Ireland could lose out if EU enlarged

Enlargement of the EU to include Central and Eastern European countries could lead to foreign direct investment (FDI) being diverted…

Enlargement of the EU to include Central and Eastern European countries could lead to foreign direct investment (FDI) being diverted from Ireland to some of the more advanced states in this region, the Dublin Economic Workshop in Kenmare was told.

Mr Frank Barry of UCD said previous analyses of the distribution of the costs and benefits of eastern enlargement to EU incumbents had ignored the possibility that FDI flows might be diverted away from Ireland. It was a threat which had inadequately been taken into account, he added.

At present, most central and eastern European bound FDI comes from Europe rather than the US and most of it is directed towards supplying the market in that region and appears to be diverted away from Portugal and Spain rather than from Ireland, according to Mr Barry.

Uncertainty over public policy and public administration in central and eastern European countries and even accession of these countries to the EU could explain why high-tech US multinationals have not yet begun to invest heavily in Central and Eastern Europe, he said.

READ MORE

"Accession will release many of these blockages and Ireland will find itself in direct competition with the most advanced of these countries for investments in the sectors in which Ireland has been relatively successful so far," said Mr Barry.

Ireland did not differ substantially from a number of central and eastern European countries in terms of corporation tax and the skill levels of the population, while the labour costs in these countries were very much lower, he said.

While Ireland is ahead of many of the central and eastern European countries in terms of productivity and R&D rankings, it has been Ireland's success in attracting FDI that has led to the improvement in the R&D and productivity climate rather than vice versa.

Many central and eastern European countries on accession to the EU might enjoy similar rapid success in this area, offering competition to Ireland, Mr Barry said.

But FDI flows in the expanded EU are likely to rise substantially upon enlargement, so that the more competitive environment will not necessarily represent a zero sum game.

However, Mr Barry said the foreign direct investment strategy might not be sustainable in the long term and the State might have to rely on indigenous industry.

Earlier, delegates were told that, while a strong case still existed for the State to provide financial assistance to the indigenous sector, it had to be extremely careful when it reallocated finance away from the Exchequer and into the hands of a small number of private citizens.
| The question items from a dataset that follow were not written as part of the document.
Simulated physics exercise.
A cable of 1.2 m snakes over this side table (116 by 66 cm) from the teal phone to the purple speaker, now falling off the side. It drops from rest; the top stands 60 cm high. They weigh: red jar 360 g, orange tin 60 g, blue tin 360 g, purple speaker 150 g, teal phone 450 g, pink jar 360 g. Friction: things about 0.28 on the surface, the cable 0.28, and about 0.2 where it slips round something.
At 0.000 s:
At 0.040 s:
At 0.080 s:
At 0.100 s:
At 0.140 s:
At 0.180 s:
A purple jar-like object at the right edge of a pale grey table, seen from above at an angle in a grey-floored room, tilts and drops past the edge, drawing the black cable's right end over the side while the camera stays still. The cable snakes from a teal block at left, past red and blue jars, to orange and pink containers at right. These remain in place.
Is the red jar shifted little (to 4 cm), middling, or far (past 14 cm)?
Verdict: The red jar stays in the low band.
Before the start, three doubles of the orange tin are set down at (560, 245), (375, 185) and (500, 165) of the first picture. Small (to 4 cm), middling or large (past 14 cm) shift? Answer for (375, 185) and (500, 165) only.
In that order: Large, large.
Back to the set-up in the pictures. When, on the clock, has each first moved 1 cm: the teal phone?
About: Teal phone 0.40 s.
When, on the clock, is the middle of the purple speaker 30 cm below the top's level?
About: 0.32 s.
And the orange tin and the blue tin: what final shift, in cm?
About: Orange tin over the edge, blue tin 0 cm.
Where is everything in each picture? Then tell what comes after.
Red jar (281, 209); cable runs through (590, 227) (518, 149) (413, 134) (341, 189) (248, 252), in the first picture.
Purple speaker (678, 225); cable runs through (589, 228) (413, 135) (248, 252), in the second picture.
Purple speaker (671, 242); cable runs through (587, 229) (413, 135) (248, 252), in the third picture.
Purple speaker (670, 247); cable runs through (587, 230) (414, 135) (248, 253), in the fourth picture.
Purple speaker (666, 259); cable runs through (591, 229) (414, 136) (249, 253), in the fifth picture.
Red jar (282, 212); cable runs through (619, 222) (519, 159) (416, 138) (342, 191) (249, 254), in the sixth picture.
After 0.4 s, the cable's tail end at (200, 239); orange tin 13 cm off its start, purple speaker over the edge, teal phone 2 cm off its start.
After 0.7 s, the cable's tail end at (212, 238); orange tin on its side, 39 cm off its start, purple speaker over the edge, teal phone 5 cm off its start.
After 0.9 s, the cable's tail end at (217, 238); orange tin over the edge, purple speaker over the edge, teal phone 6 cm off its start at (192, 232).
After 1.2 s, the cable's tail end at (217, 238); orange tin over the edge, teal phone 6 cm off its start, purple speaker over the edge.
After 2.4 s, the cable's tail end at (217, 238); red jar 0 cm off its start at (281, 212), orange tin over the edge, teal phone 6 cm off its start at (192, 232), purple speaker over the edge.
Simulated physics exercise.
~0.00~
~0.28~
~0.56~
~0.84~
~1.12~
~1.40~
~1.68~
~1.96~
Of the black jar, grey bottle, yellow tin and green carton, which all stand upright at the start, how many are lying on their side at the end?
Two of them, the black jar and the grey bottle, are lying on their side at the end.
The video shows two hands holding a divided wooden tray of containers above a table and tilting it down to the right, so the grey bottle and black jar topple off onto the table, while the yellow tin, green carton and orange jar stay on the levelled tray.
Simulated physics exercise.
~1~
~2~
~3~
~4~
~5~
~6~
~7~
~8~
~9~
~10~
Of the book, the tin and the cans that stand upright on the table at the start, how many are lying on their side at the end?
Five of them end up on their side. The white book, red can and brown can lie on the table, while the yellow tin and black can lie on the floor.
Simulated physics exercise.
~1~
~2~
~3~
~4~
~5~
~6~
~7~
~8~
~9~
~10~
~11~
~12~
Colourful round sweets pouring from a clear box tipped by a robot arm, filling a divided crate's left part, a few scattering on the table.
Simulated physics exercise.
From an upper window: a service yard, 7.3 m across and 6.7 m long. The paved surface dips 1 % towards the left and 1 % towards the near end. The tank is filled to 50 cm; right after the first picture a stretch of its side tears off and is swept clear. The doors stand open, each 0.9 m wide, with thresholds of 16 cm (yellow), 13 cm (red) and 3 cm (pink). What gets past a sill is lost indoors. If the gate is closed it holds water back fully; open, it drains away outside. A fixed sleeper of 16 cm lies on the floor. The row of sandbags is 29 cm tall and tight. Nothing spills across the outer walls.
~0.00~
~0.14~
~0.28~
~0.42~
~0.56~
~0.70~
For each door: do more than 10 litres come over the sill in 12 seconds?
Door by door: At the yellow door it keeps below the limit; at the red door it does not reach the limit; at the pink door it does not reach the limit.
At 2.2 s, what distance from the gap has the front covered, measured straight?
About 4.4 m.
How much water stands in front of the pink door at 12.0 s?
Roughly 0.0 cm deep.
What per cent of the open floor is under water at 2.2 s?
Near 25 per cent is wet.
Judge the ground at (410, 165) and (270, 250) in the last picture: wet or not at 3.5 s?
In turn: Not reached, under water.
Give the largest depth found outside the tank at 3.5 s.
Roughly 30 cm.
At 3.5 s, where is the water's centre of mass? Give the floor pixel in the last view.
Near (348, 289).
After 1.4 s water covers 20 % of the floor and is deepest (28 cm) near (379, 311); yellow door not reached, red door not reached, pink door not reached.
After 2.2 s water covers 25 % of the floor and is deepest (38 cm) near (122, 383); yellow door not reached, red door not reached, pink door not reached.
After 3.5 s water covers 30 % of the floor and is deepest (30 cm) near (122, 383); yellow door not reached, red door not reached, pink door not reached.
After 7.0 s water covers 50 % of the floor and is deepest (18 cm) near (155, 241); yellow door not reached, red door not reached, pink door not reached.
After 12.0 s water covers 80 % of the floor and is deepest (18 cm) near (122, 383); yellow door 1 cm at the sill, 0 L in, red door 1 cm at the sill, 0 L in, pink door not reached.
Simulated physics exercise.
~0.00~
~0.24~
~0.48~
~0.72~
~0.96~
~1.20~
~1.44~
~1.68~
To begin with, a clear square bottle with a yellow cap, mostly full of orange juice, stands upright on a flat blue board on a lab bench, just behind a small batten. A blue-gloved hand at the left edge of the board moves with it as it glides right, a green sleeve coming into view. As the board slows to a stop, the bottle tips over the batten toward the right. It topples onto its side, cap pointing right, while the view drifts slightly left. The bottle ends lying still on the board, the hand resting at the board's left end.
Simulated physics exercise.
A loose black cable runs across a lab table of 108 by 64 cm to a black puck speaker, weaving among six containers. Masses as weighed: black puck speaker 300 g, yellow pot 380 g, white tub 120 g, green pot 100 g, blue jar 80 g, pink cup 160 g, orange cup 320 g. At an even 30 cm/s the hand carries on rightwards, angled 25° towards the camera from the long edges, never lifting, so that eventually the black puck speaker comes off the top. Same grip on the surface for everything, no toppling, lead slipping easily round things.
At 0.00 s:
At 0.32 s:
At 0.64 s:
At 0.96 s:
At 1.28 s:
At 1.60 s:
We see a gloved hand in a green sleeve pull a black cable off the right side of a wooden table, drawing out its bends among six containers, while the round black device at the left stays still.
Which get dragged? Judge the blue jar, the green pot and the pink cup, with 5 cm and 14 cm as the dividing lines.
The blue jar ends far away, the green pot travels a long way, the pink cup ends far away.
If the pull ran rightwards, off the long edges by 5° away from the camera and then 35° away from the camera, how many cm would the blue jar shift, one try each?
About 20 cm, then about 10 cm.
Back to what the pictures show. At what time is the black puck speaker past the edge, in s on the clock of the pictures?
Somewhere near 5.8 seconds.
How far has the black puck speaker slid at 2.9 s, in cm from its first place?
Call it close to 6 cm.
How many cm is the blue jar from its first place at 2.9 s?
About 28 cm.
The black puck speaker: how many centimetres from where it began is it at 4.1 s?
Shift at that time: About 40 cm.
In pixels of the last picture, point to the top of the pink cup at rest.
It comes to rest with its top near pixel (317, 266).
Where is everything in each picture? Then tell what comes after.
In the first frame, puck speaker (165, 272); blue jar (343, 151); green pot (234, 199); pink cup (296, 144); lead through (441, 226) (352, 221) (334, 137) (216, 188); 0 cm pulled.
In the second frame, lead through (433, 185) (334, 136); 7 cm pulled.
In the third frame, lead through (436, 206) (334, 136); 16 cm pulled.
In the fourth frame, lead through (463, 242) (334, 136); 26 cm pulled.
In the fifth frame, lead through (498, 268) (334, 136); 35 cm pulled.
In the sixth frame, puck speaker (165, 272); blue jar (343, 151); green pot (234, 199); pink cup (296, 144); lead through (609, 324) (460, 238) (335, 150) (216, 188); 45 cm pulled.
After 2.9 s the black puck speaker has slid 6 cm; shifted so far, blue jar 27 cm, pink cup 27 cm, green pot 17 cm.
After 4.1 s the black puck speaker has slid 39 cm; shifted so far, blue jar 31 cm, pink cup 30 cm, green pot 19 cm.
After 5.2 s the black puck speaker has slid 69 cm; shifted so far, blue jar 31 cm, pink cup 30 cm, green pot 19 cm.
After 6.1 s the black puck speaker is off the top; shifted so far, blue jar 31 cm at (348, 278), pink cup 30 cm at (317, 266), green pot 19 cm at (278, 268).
"Considerable care and diligence needs to be applied to ensure that the reallocation is genuinely in the long-term interests of the State," said Mr Greg Moloney, an investment consultant to Enterprise Ireland.

While market failure to provide equity and working capital to small and fast-growth firms was not a reason in itself for State intervention, it was essential that the State satisfied itself that market failure actually existed before it reached for its cheque book, he said.

"If there are private sector lenders and investors willing to put money in, then Enterprise Ireland should not be writing cheques," said Mr Moloney.

The State must break the grant mentality and try to develop a greater equity culture, he said.

"Enterprise Ireland has been attempting to move away from being regarded as an administrator of grant schemes for SMEs, and towards adopting a holistic approach of client needs analysis, leveraging private sector funding, and improving the international scalability of the indigenous manufacturing and internationally traded services sectors," Mr Moloney said.